[lbo-talk] Re: Art is Dead

Brian Siano siano at mail.med.upenn.edu
Sun Aug 24 17:57:12 PDT 2003


On Sun, 24 Aug 2003 10:57:51 -0700 (PDT), Miike Quenling Ellis <flagrant_sake at yahoo.com> wrote:

what was the neccesity that brougth about CG in film? the need for
> more realistic looking fakery? i give you the faux hardwood floor.....
> gothic cathedrals looked that way because of certain limitations. to use
> your example do plastic bowls look as good as ceramic pottery? what if
> you
> could make plastic bowls that looked exactly like ceramic pottery? what
> would be the point? CG in films is like putting a plastic handle on a
> ceramic pot. which might be interesting if one didn't try to make the
> handle look exactly like the rest of the pot...you know so you could
> hardly tell the difference.

There were actually many areas of necessity to develop computer graphics for films. There was, of course, the desire to create illusions that were closer-to-flawless than those created with other means. Digital manipulation meant that impossible creatures could appear to exist, that flaws and glitches could be painted out (say, an airplane that strays into the background of a film set in the 18th century), and that images could be enhanced and corrected for greater aesthetic pleasure.
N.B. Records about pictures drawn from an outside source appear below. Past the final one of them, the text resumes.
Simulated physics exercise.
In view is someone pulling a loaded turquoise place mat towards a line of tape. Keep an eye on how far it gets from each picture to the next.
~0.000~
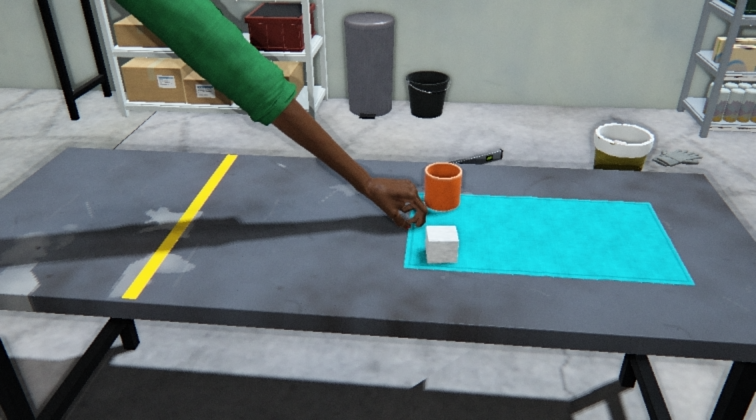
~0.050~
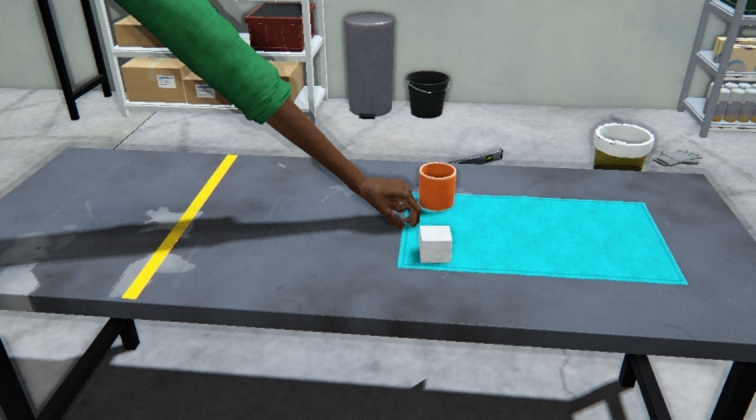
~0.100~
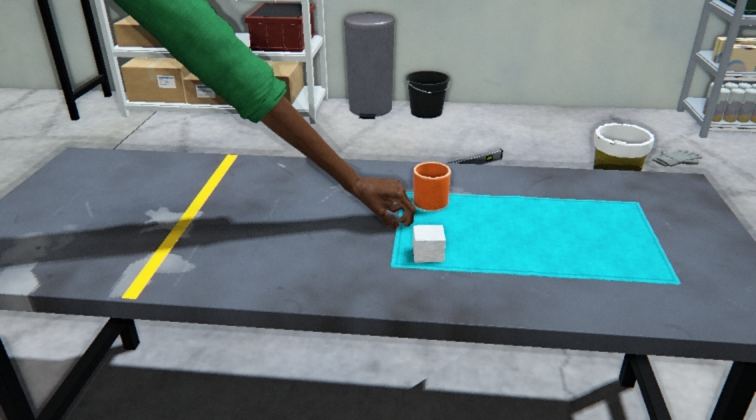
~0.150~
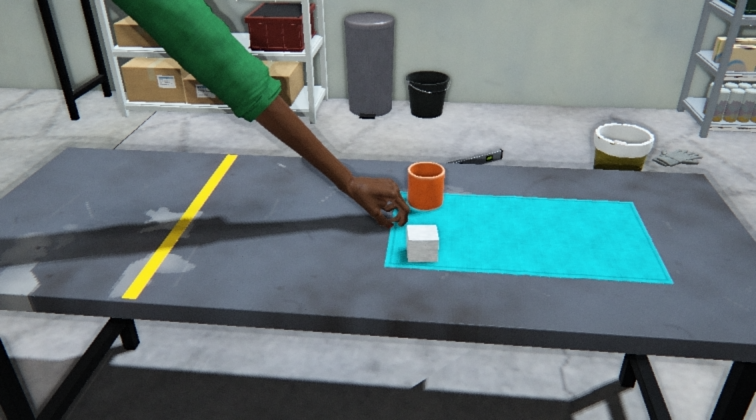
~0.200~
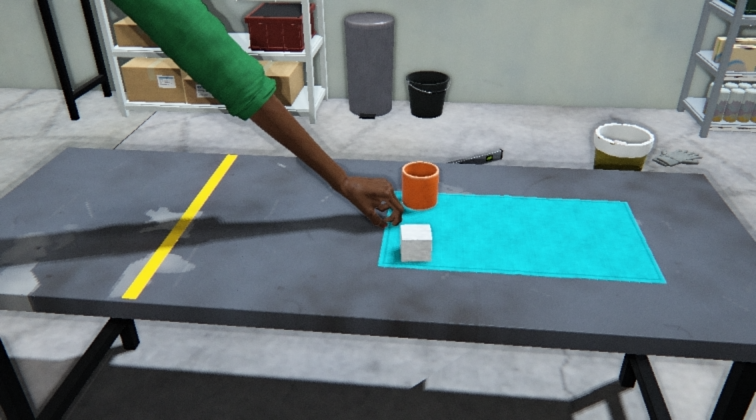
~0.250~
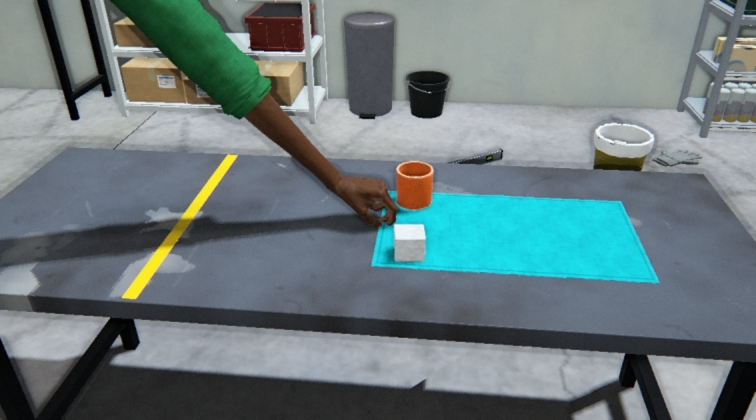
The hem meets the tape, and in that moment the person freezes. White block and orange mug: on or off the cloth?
White block on, orange mug on.
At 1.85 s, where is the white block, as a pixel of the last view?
At that time it is around pixel (211, 232).
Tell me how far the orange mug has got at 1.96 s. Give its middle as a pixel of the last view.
Close to pixel (231, 178).
After 1.85 s, hem short of the tape; white block on the cloth near (211, 232); orange mug on the cloth near (240, 178).
After 1.96 s, hem at the tape; white block on the cloth near (201, 231); orange mug on the cloth near (231, 178).
At rest, hem at the tape; white block on the cloth near (200, 231); orange mug on the cloth near (230, 178). The white block remains aboard and the orange mug keeps its seat.
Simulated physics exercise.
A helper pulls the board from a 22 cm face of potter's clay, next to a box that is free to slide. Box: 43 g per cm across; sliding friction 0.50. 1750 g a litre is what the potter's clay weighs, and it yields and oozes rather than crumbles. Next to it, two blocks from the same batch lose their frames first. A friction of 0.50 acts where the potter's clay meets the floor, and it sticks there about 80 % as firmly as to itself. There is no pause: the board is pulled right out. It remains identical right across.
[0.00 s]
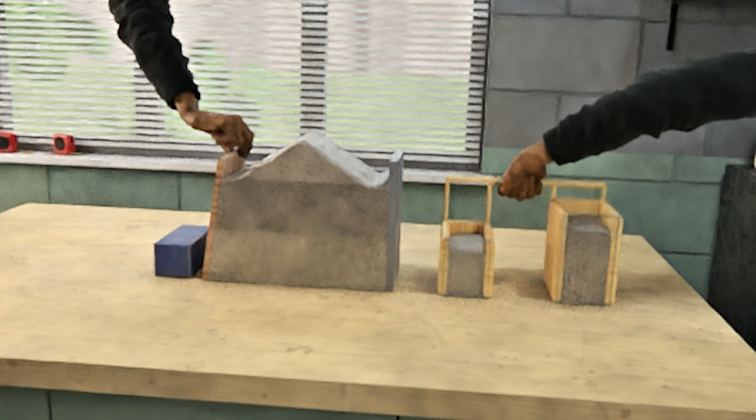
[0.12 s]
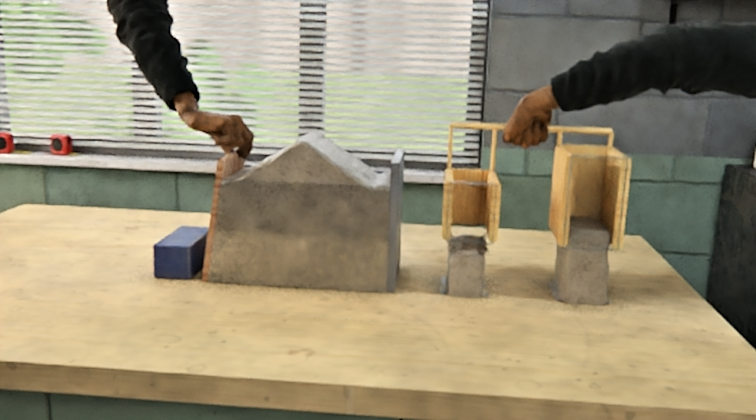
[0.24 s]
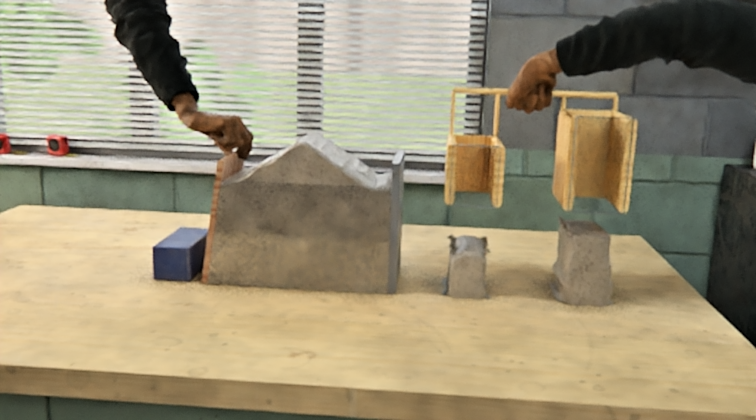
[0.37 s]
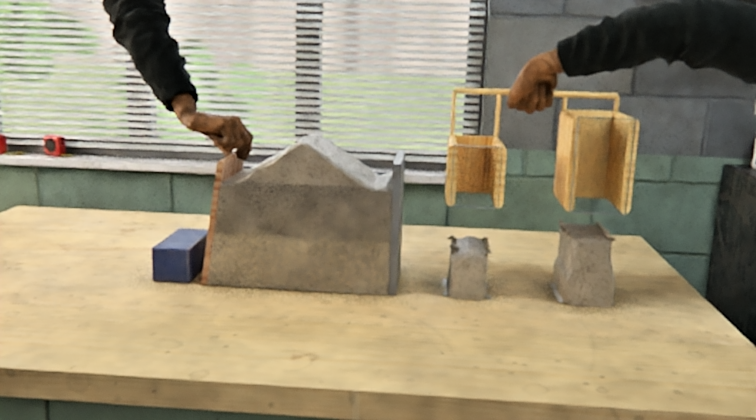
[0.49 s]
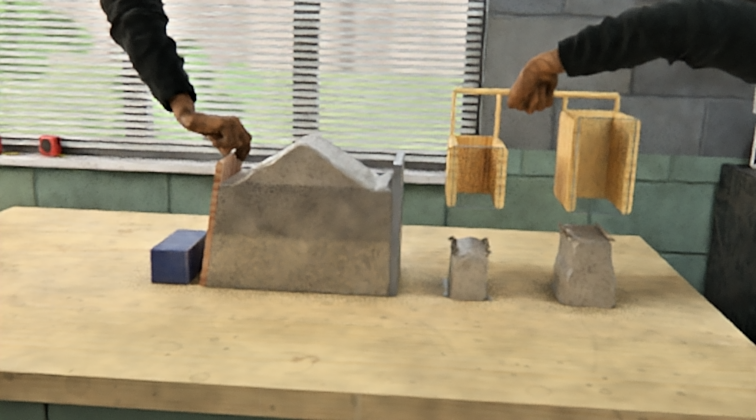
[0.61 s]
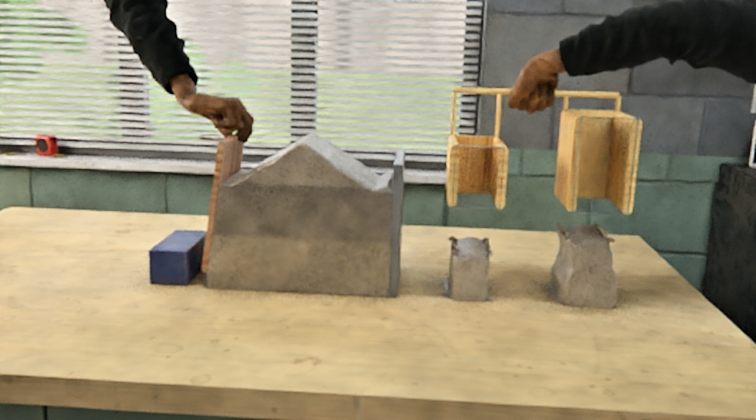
Two dark-sleeved arms reach over a pale wooden table, seen from the front and slightly above, before a window with blinds and a grey and green block wall. A large grey peaked mass of clay stands left of centre between upright boards, with a blue block at its left and two smaller grey blocks at right. The right hand lifts joined wooden moulds off the small blocks, which slump slightly, then the left hand draws the reddish board slightly upward.
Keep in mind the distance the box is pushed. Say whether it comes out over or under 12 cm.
It comes out under.
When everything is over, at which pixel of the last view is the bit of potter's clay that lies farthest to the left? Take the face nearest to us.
It lies at around (145, 270) in the last picture.
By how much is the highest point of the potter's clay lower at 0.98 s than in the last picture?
The gap comes to about 1.0 centimetres.
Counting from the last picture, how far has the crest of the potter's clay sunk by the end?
The gap comes to roughly 7.0 centimetres.
After 0.78 s, the box has not moved.
After 0.98 s, the box has not moved.
After 1.18 s, the box has been pushed 3.2 cm.
After 1.38 s, the box has been pushed 8.1 cm.
After 1.58 s, the box has been pushed 8.9 cm.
As for plastic and ceramic bowls, well, there are ceramics with extremely plastic properties (one of the benefits of the space program), and plastics that simulate ceramics very well. Why have them? Well, let's say you want dishware that looks nice, but you can't afford to buy high-end ceramic dishware. If something feels like ceramic, looks like ceramic, but is actually a much cheaper kind of plastic, then why shouldn't someone use it?

I look at it this way. I own a house that's about seventy to a hundred years old, depending on who's asked. (The city and the insurance company differ.) There's some woodwork trim here, and some of it is chestnut-- a species that's died out in this country. I'll be replacing it in the near future, and I'll probably be using red oak-- which is available, cheaper, and plentiful. And I'm sure that neighbors of mine will make do with oak, or maple, or even engineered woods with chestnut-like veneers. I'm sure we _could_ hunt down reclaimed chestnut wood trim, and hire expert wood finishers to refinish it so it's consistent throughout our houses, and maybe even get the _This Old House_ crew to come in and install it... but that's just too expensive for a lot of people.

That's one nice thing about materials science and new technologies. They give people access to things they otherwise wouldn't have. It might not be what Cornelius Vanderbilt would've ordered for the Breakers, but it's better than not having much choice at all.